The Maldives government has recorded a healthy fiscal surplus of MVR 2.06 billion in the first two months of 2026, according to the latest Weekly Fiscal Development report released by the Ministry of Finance and Planning, signalling a stronger-than-expected start to the financial year.
Cumulative revenues and grants reached MVR 8.68 billion as of 5 March, outpacing the same period last year when collections stood at MVR 7.87 billion. Total expenditure over the same period came in at MVR 6.62 billion, up from MVR 6.14 billion a year earlier, leaving the government in a notably comfortable fiscal position relative to its annual projections.
Tourism Tax Collections Drive Revenue Growth
The most significant driver behind the revenue uptick was Tourism Goods and Services Tax (TGST), which climbed to MVR 2.76 billion compared to MVR 2.38 billion during the corresponding period in 2205. Overall Goods and Services Tax (GST) collections rose to MVR 3.82 billion, reflecting continued buoyancy in tourism-linked economic activity.

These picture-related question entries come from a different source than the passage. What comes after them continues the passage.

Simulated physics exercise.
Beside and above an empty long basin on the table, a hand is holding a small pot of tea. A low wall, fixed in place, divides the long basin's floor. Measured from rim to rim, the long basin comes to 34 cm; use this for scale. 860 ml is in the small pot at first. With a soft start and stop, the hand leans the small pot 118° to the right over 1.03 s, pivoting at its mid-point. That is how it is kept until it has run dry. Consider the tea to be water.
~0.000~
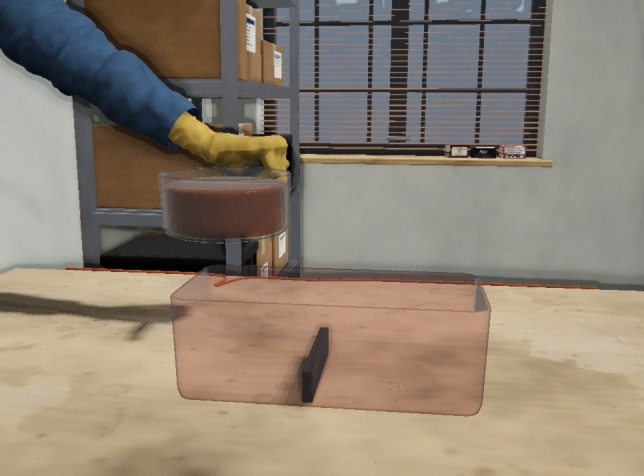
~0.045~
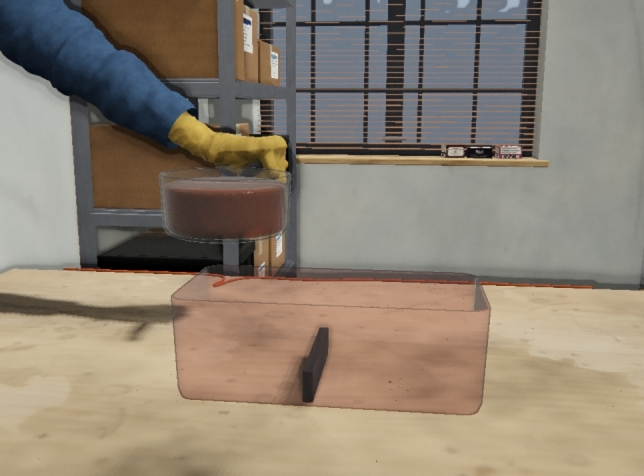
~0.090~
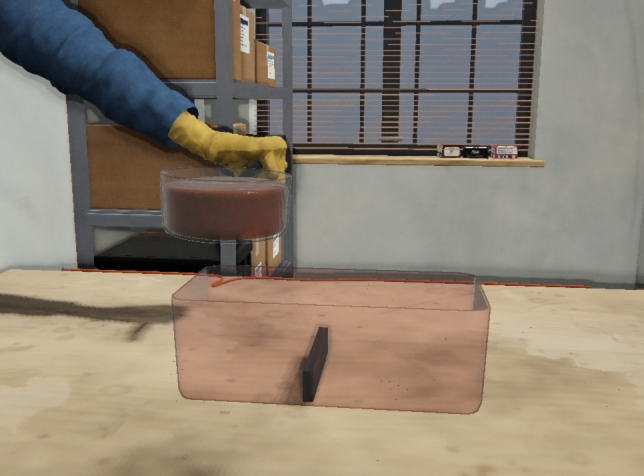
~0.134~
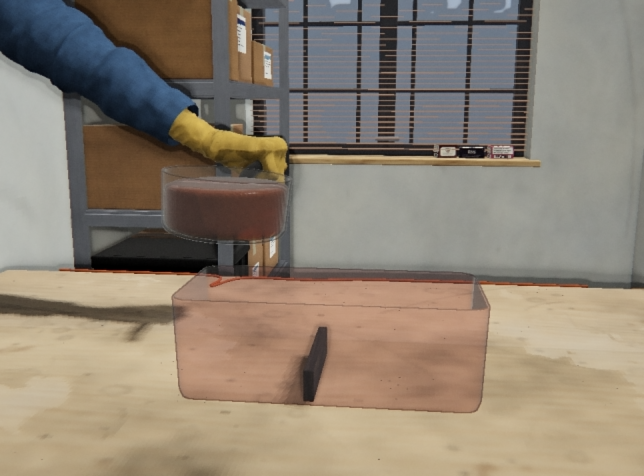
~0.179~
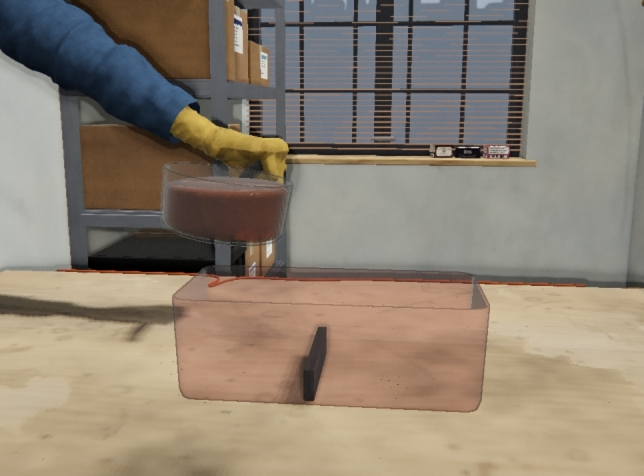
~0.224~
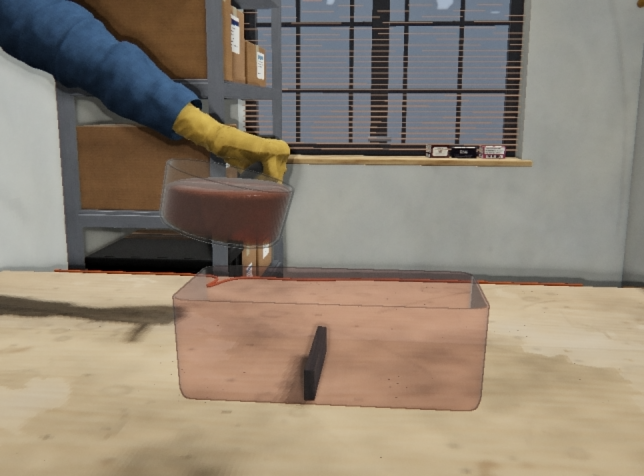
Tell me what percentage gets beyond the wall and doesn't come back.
Around 65 % gets beyond the wall and stays.
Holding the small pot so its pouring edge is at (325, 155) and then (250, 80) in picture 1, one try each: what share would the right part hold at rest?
Respectively about 80 and 50 percent.
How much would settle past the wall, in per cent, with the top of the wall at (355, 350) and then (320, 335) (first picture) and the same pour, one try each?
The first gives near 20 per cent and the second near 60 per cent.
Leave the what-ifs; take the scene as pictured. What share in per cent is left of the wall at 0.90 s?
Around 30 in a hundred.
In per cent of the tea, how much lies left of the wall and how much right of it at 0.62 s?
I'd say some 2 on the left and some 30 on the right.
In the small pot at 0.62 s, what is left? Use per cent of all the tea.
Near 38 in a hundred.
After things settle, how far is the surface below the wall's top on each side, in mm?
I'd say some 24 mm on the left and some 18 mm on the right.
After 0.62 s the tilt is 77° and 38 per cent is still to pour, 2 is left of the wall and 29 right of it.
After 0.90 s the tilt is 114° and 3 per cent is still to pour, 29 is left of the wall and 65 right of it.
After 1.20 s the tilt is 118° and 0 per cent is still to pour, 34 is left of the wall and 65 right of it.
After 1.53 s the tilt is 118° and 0 per cent is still to pour, 34 is left of the wall and 65 right of it.
In the end 34 per cent lies left of the wall, 65 right of it and 0 outside.
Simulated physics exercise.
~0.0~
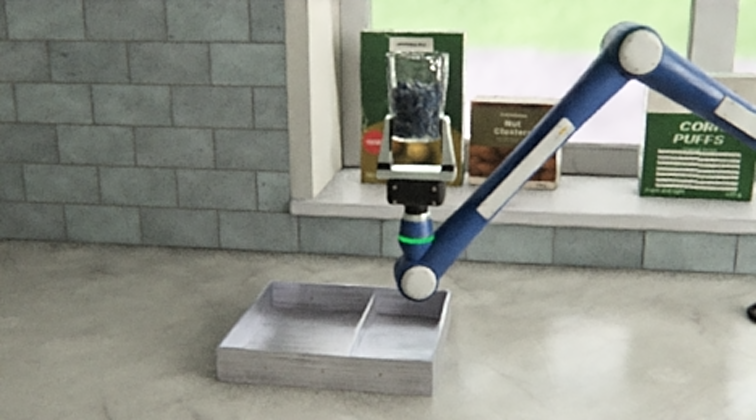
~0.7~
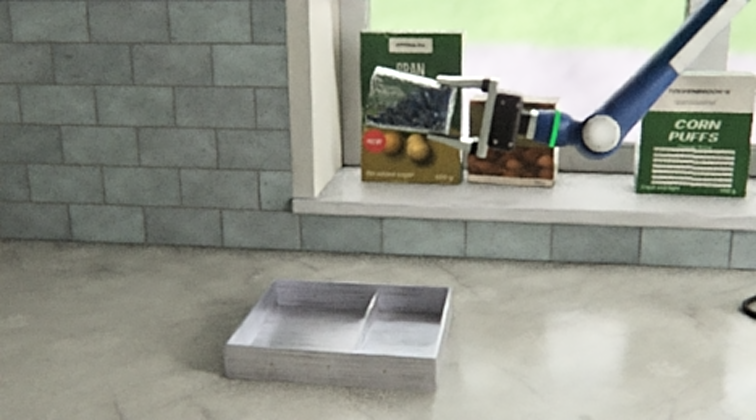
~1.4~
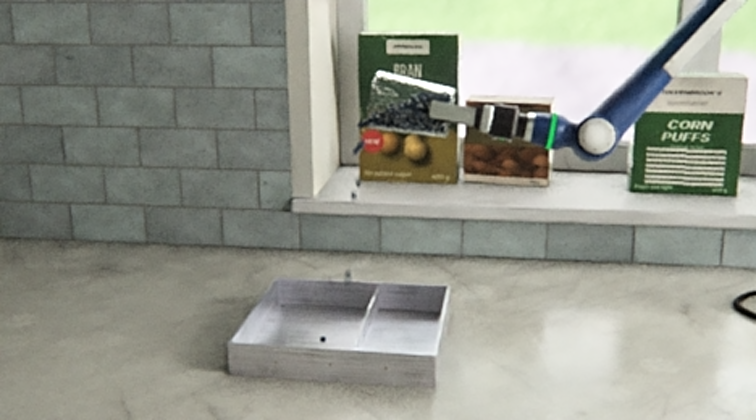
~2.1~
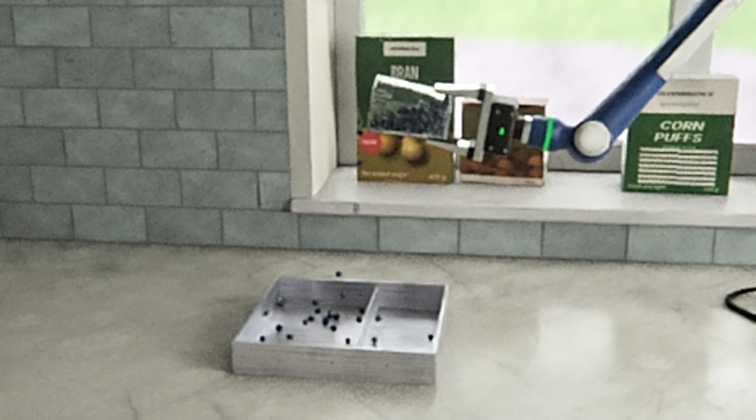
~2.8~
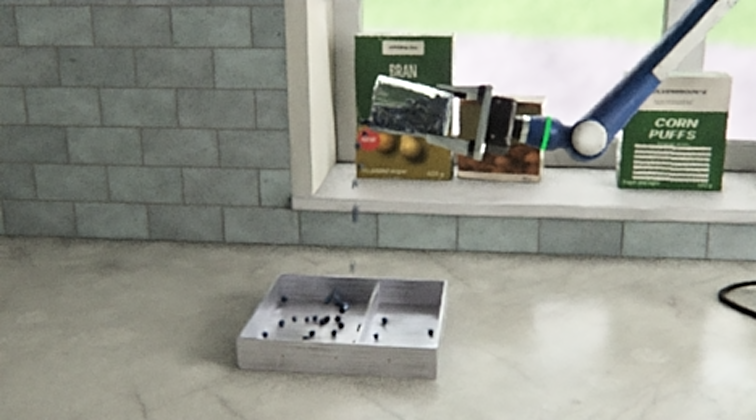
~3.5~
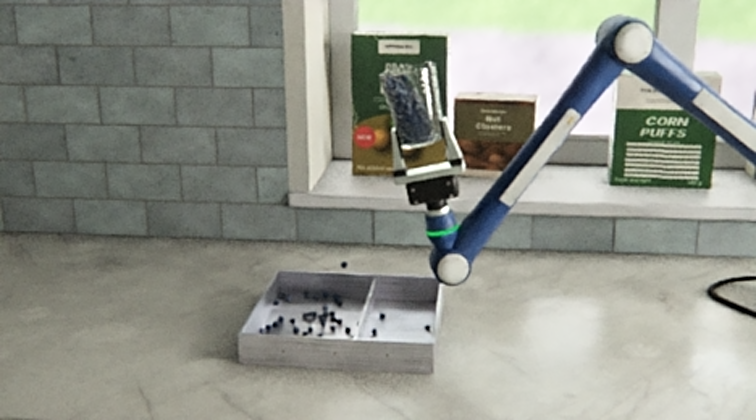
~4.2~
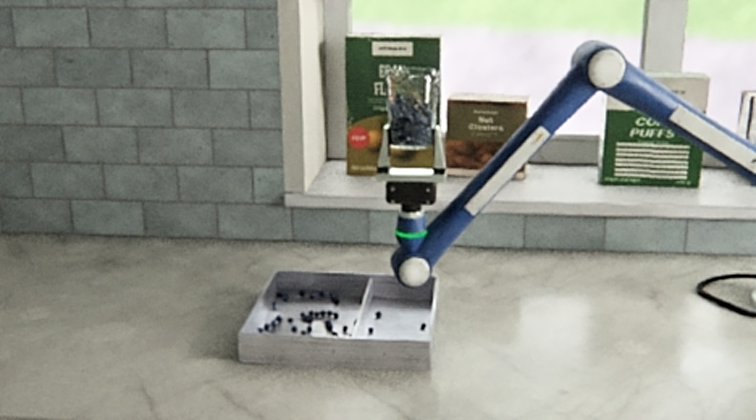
On a kitchen counter, a blue robot arm tips dark beads from a clear cup into a divided tray, then rights it.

Business and Property Tax (BPT) also posted a sharp increase, reaching MVR 2.16 billion against MVR 1.61 billion the previous year. Non-resident Withholding Tax more than doubled year-on-year, rising from MVR 217.5 million to MVR 405.3 million, a sign of growing foreign investment activity in the economy.
Green Tax collections recorded a notable jump as well, climbing from MVR 316.5 million to MVR 473 million, while Airport Services Charge and Departure Tax rose from MVR 280.5 million to MVR 331.4 million, broadly consistent with the uptick in tourist arrivals on an annual basis.
Spending Pressures Mount Across Key Sectors
On the expenditure side, recurrent spending reached MVR 6.07 billion, with salaries, wages and pensions accounting for MVR 2.72 billion of that total. Capital expenditure stood at MVR 549.7 million, up from MVR 396.1 million in the same period last year, driven primarily by infrastructure spending which rose sharply to MVR 363.7 million from MVR 226.5 million.
Among government agencies, the Ministry of Education recorded the highest budget utilization at MVR 698.4 million, followed by the National Social Protection Agency (NSPA) at MVR 609.7 million and the Maldives Police Service at MVR 401.3 million. The Ministry of Tourism and Environment saw a particularly significant year-on-year increase in spending rising from MVR 35.9 million to MVR 189.9 million.
Financing and interest costs, however, showed a marked improvement, falling from MVR 928.2 million to MVR 577.5 million over the period, a development that will likely ease some pressure on the government’s debt servicing obligations in the near term.
Loan Repayments Ease Significantly
One of the more striking figures in this week’s report is the sharp decline in loan repayments, which fell from MVR 2.27 billion to MVR 798.2 million year-on-year. While this has contributed to the improved overall balance, analysts may look closely at whether this reflects a structural shift in the government’s debt management strategy or a timing difference in scheduled repayments.
Public Investment Shifts Toward Energy and Education
The Public Sector Investment Program (PSIP) recorded spending of MVR 571.3 million as of early March, marginally ahead of the MVR 545.6 million posted at the same point in 2025. A notable reallocation of investment priorities is evident within the figures, with energy and utilities spending surging to MVR 137.6 million from just MVR 1.4 million a year earlier, reflecting the government’s push towards renewable energy infrastructure.
Education also saw a significant uptick in capital investment, with primary and secondary education spending rising from MVR 4.5 million to MVR 47.1 million. Meanwhile, transport infrastructure spending declined considerably, falling from MVR 395 million to MVR 182 million, suggesting a possible slowdown in major transport-related projects compared to last year.
Government Securities Remain Sizeable
Total government securities outstanding stood at MVR 100.76 million as of late February, with domestic instruments accounting for the bulk at MVR 91.51 million. MVR Treasury Bills made up the largest component at MVR 41.31 billion, while long-term securities with maturities exceeding 15 years totaled MVR 21.42 billion. External instruments, comprising sovereign bonds and Sukuk, accounted for MVR 9.25 billion of the outstanding debt.